La mission Proba-3 va inaugurer la voltige de satellites
Un vol d'une infime précision, au millimètre près, entre deux satellites, à plus de 60.000 km de la Terre: c'est le défi de la mission Proba-3 pour observer la couronne du Soleil avec un luxe de détails, présentée à la presse mercredi à Anvers (Belgique).
La couronne, cette "atmosphère" du Soleil, défie encore largement la compréhension. Invisible à l’œil nu comme avec de simples télescopes, aveuglés par la brillance de l'astre, elle s'étend sur une épaisseur de plusieurs millions de kilomètres.
Seule une éclipse totale de Soleil par la Lune en a révélé l'existence aux premiers astronomes, avant qu'un Français, Bernard Lyot, n'invente au 20e siècle le premier coronographe, en disposant l'équivalent d'un disque lunaire dans un télescope.

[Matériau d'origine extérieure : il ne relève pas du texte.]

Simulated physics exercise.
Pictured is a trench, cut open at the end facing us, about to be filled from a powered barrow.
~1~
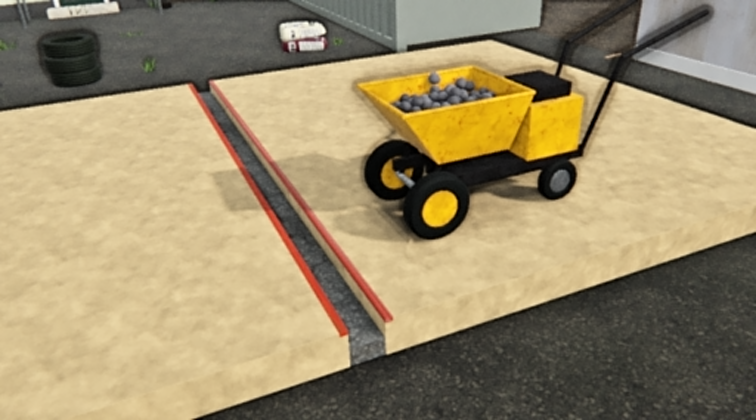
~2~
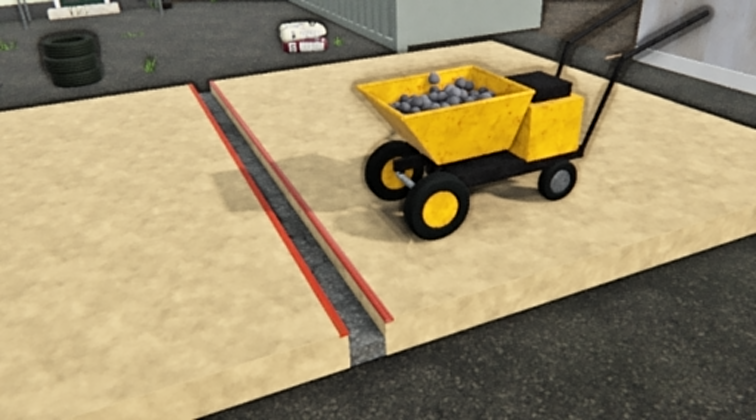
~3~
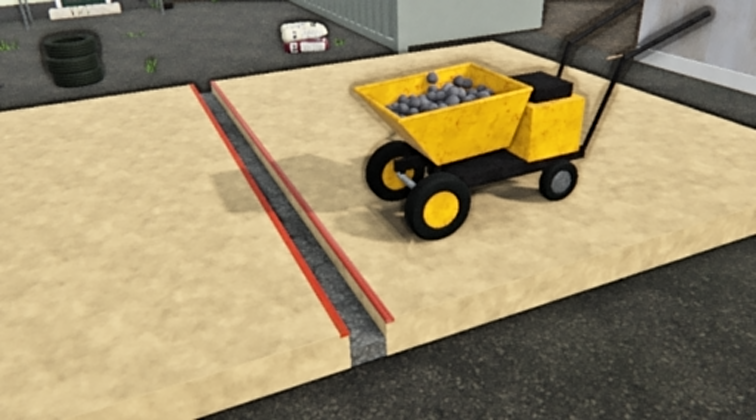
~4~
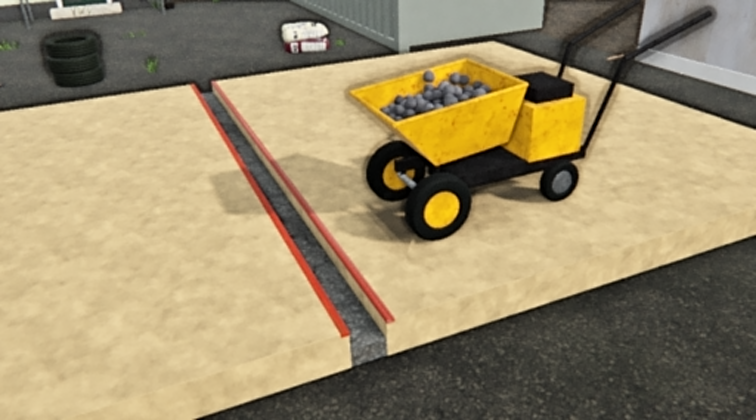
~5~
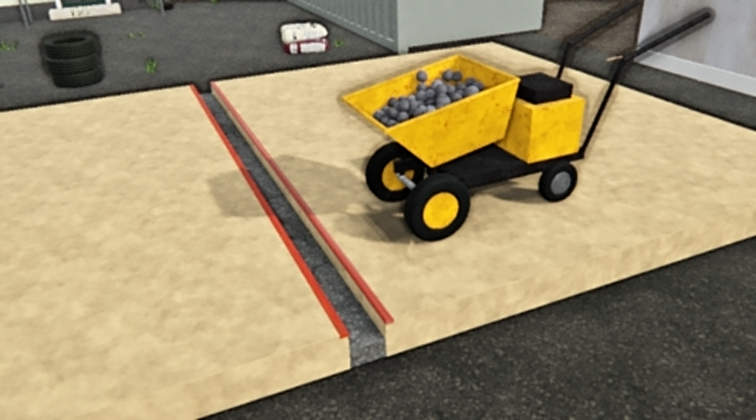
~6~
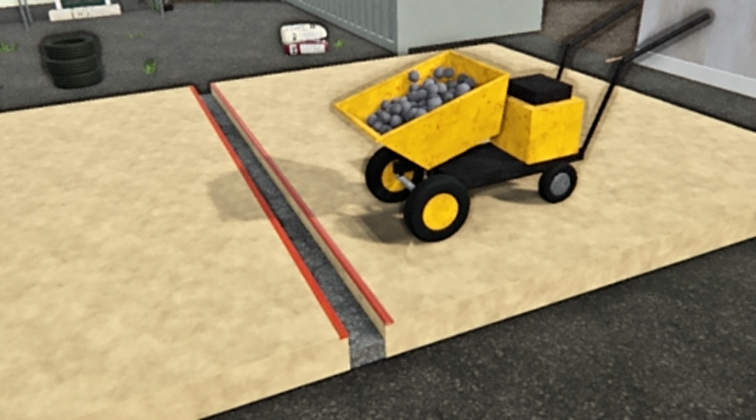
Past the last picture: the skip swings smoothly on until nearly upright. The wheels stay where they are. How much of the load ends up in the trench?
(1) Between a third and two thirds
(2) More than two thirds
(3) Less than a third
Between a third and two thirds.
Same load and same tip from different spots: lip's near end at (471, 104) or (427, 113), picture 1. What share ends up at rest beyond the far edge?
I'd expect close to 0 per cent and then close to 20 per cent.
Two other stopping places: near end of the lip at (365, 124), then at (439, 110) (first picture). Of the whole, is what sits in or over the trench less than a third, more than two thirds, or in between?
Spot one gives under a third, spot two gives one to two thirds.
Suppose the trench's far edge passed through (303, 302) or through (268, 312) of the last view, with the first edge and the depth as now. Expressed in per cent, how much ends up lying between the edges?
60 % then 90 %, roughly.
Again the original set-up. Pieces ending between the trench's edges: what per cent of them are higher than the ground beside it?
My best guess is some 40 per cent.
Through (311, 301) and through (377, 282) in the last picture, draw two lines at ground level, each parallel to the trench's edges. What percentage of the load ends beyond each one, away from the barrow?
I'd say about 30 and about 80 in a hundred.
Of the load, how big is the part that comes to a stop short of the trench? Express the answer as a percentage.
Roughly 0 percent.
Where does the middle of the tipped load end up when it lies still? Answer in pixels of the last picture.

Cette invention a fait florès et la mission Proba-3 de l'Agence spatiale européenne (ESA) va la décliner de façon innovante. En septembre prochain, une fusée indienne va lâcher dans l'espace deux satellites qui travailleront en tandem pendant deux ans, en circulant sur une orbite hautement elliptique, une boucle faisant passer les engins de quelque 600 km d'altitude jusqu'à 60.000 km de la Terre.
Équipé d'un large bouclier d'1,40 mètre de diamètre, le premier satellite jouera le rôle de la Lune en occultant l'astre solaire. Il sera suivi de près par le second satellite, portant le coronographe ASPIICS, qui pourra ainsi observer la couronne solaire, dans la pénombre créée par l'occulteur.
L'opération demandera une précision encore jamais atteinte dans un tel exercice de vol en formation, effectué à 144 mètres de distance. Une distance qui sera respectée au millimètre près pour une observation optimale, là où celle d'une mission expérimentale précédente, PRISMA il y a plus de dix ans, atteignait le décimètre.
La mission a un double intérêt, astronomique et technologique.
D'abord observer la couronne solaire dans son ensemble, et ainsi complémenter les observations des deux sondes Solar Orbiter et Parker Solar Probe, explique à l'AFP Raphaël Rougeot, ingénieur systèmes à l'ESA et spécialiste du coronographe ASPIICS.
- Démonstration technologique -
Avec cet instrument, "on espère pouvoir observer la couronne solaire très proche du Soleil", dit-il. Et ainsi aider à percer l'énigme de la température de ce milieu très peu dense qui se mesure en million de degrés alors qu'elle plafonne en-dessous, à la surface du Soleil, à seulement 6.000 degrés.
Ce phénomène est "encore mal compris et peut-être lié à des phénomènes magnétiques", selon Raphaël Rougeot. Tout comme la physique voulant que la couronne soit la source du vent solaire "et surtout des éjections de masse coronale, ces gigantesques vagues de plasma et de champs magnétiques qui peuvent avoir des impacts sur la Terre et son environnement", poursuit l'ingénieur. Des évènements pouvant endommager satellites et installations terrestres.
Proba-3 est aussi une mission de démonstration technologique, explique Damien Galano, responsable du projet à l'ESA. Le vol en formation permet "dans le principe de +construire+ des systèmes de grande taille avec plusieurs éléments séparés", explique-t-il à l'AFP. Comme imaginé par exemple dans des avant-projets d'interférométrie spatiale ou de télescope rayon X à longue focale.
Plus prosaïquement, relève l'expert, maîtriser le vol en formation c'est aussi "avoir des capteurs et algorithmes à bord permettant la navigation, le guidage et le contrôle de la position relative entre différents objets". Le tout de façon automatisée et autonome.
Pour Proba-3, il s'agit notamment d'un capteur optique à reconnaissance d'image et surtout un capteur laser qui fournira une mesure de distance précise entre les deux satellites. A charge pour le satellite occulteur de régler finement la distance le séparant de son satellite suiveur grâce à un système de micropropulsion.
De telles technologies pourraient à terme trouver une application pour des services en orbite, pour réparer ou assembler des systèmes, ou les retirer de l'espace, précise Damien Galano.
La mission Proba-3 est le fruit, pour le compte de l'ESA, d'une collaboration de 14 pays, menée par le groupe de technologie espagnol Sener et du belge Spacebel, avec l'implication d'Airbus qui a construit les plateforme-satellites et de l'entreprise américaine Redwire qui a intégré tous les éléments.